Despite this industriousness, Orson’s duties and those of his co-workers are never quite made clear. Everyone is working diligently towards unknown ends. Folders are moved from one stack on a desktop to another; people type away at computer keyboards, and gaze earnestly at their screens. A wall sign, posted just above a machine that dispenses protective blue shoe covers, reminds staff to “Think about the floor.”

At one point Orson is asked by his boss to explain just what he’s been working on for the last few days. “I’m working on an improved metric for customer service here in the division.” He is directed to other tasks: compiling a list of phone numbers; then, a list of those projects which have gone through QA, and those which haven’t. This is a workplace designed and interior-decorated by Kafka, and the reasons for anyone’s being there are veiled, the tasks at which people work apparently meaningless. There’s more than a touch of Severance here, and the prison factory on Narkina 5 in Andor.
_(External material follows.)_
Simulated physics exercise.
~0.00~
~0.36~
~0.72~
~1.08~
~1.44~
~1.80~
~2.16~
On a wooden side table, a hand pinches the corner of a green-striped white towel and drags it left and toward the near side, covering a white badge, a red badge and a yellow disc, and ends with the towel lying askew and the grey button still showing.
The mysterious “corner office” of the film’s title is first discovered, unoccupied, by Orson when he is on his way to the bathroom at the end of a 55 minute stretch of concentrated work. Entering it tentatively, he finds it panelled in dark walnut wood, and furnished with mid-50s modern furniture. There’s a turntable, and a selection of vinyl LPs. Orson is immediately at ease. “Inside the room there was a calm, a concentration that felt like early mornings at school.” It becomes Orson’s special place, a sanctuary of sorts. When he’s inside this mysterious room, “my suit fit better than I thought it did, and there was something about the way it hung that made my body look virile.” He takes a folder to the corner office to work on, and the work he produces while in the room is of the highest order. “Is this what monks feel like as they walk the corridors of their monasteries?”, Orson asks. He soon becomes a person to be reckoned with.

The problem is: no-one but Orson can see “the room.” When he’s inside, his co-workers see him simply standing in the hallway, staring at a blank stretch of wall midway between the elevator and the bathrooms. Mitchell: “Why on earth are you interested in this wall?”
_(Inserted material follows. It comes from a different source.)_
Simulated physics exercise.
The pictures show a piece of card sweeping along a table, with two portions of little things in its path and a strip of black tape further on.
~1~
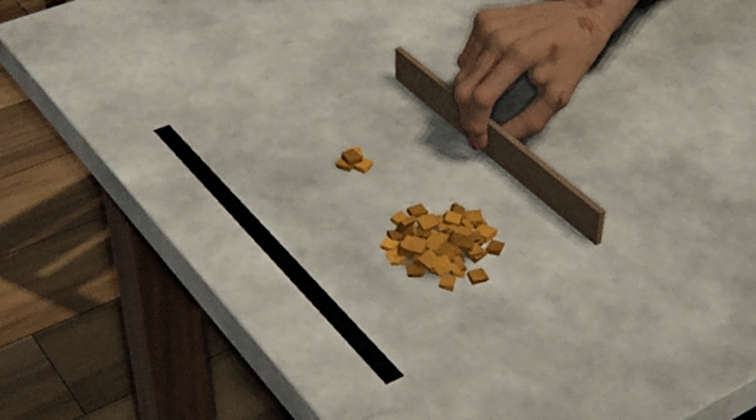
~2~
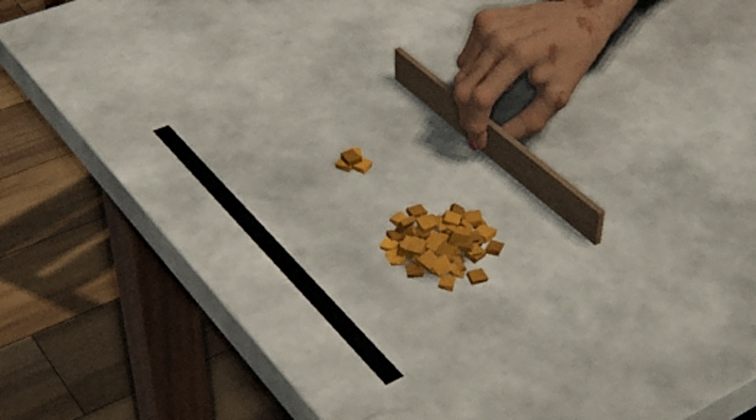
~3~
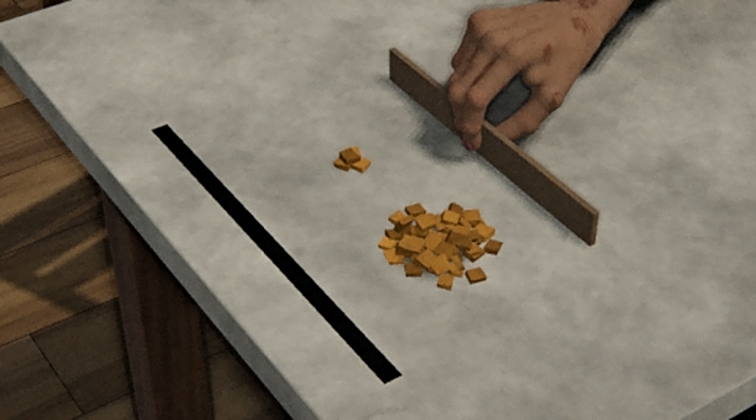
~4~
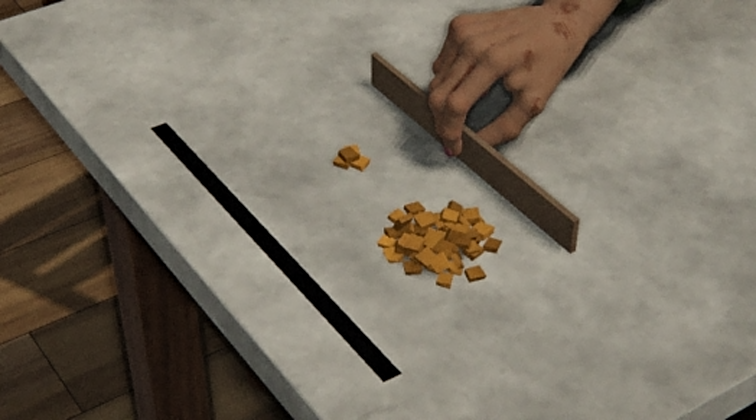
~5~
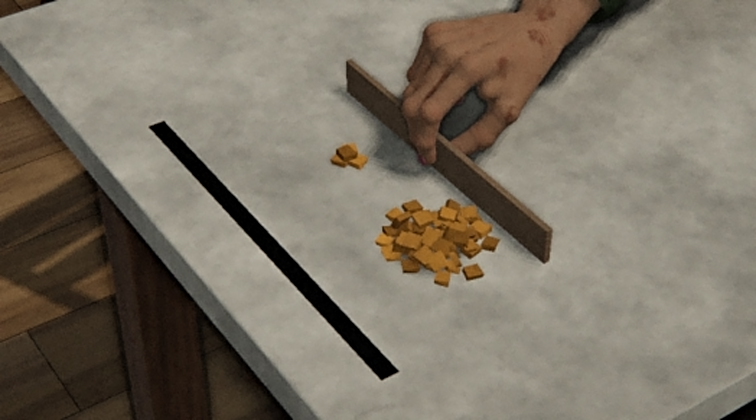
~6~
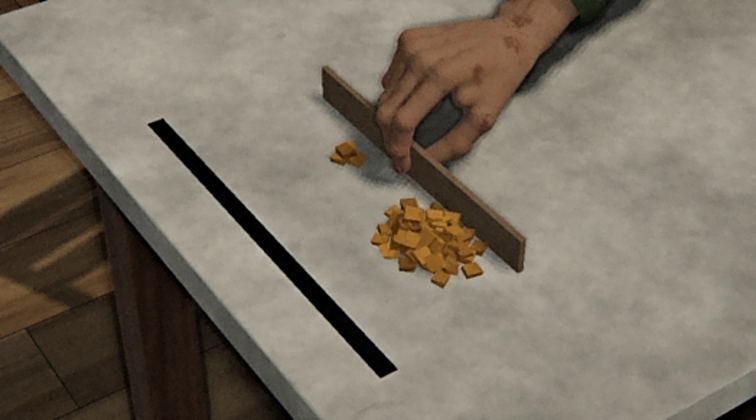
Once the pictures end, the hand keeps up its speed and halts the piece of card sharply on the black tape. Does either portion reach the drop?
Here the near portion loses pieces over the edge, and the far portion stays on top.
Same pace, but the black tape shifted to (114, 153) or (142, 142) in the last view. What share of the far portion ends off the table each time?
About 100 and 0 per cent.
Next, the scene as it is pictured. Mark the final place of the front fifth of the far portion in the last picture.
Close to (205, 213).
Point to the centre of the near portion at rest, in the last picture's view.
At about (277, 306).
Then, 0.42 s later than the last frame, piece of card still moving, near (333, 180); near portion all on the table, its front near (304, 276); far portion all on the table, its front near (278, 182).
Then, 0.85 s later than the last frame, piece of card stopped at the black tape; near portion just a few over the edge; far portion all on the table, its front near (200, 214).
Then, 1.13 s later than the last frame, piece of card stopped at the black tape; near portion about a tenth over the edge; far portion all on the table, its front near (200, 214).
When it is over, piece of card stopped at the black tape; near portion about a tenth over the edge; far portion all on the table, its front near (200, 214).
Directed by his boss to see the company psychiatrist, Orson explains the room’s appeal: “Everything is exactly in the right place. It’s nice, but it’s not showy. It’s comfortable, but it’s not worn out. The upholstery is soft and springy. The designs, the details, the patterns, are unique and tasteful. The light is soft and warm, and it hits your face just the right way, never glinting into your eyes. Even the records on the shelves, and the books, perfectly chosen by someone who I can only assume cares very much.”

Corner Office is a gentle black comedy about office culture generally, and could be seen as a surreal, Black Mirror-like take on the office culture of the Mad Men era in particular—which is what makes Jon Hamm as Orson such inspired casting. As you watch the film, try imagining Orson as a hall-of-mirrors take on Don Draper, Hamm’s Mad Men character.

In fact, in this era where multiverses are multiplying like rabbits, try thinking of Corner Office as a feature-length Mad Men episode, but one set in a parallel universe, and narrated by a less-than minor character from the original series: one of those slightly out of focus background figures whose lives we are never shown, whose thoughts and fantasies (and delusions) we are never called upon to imagine.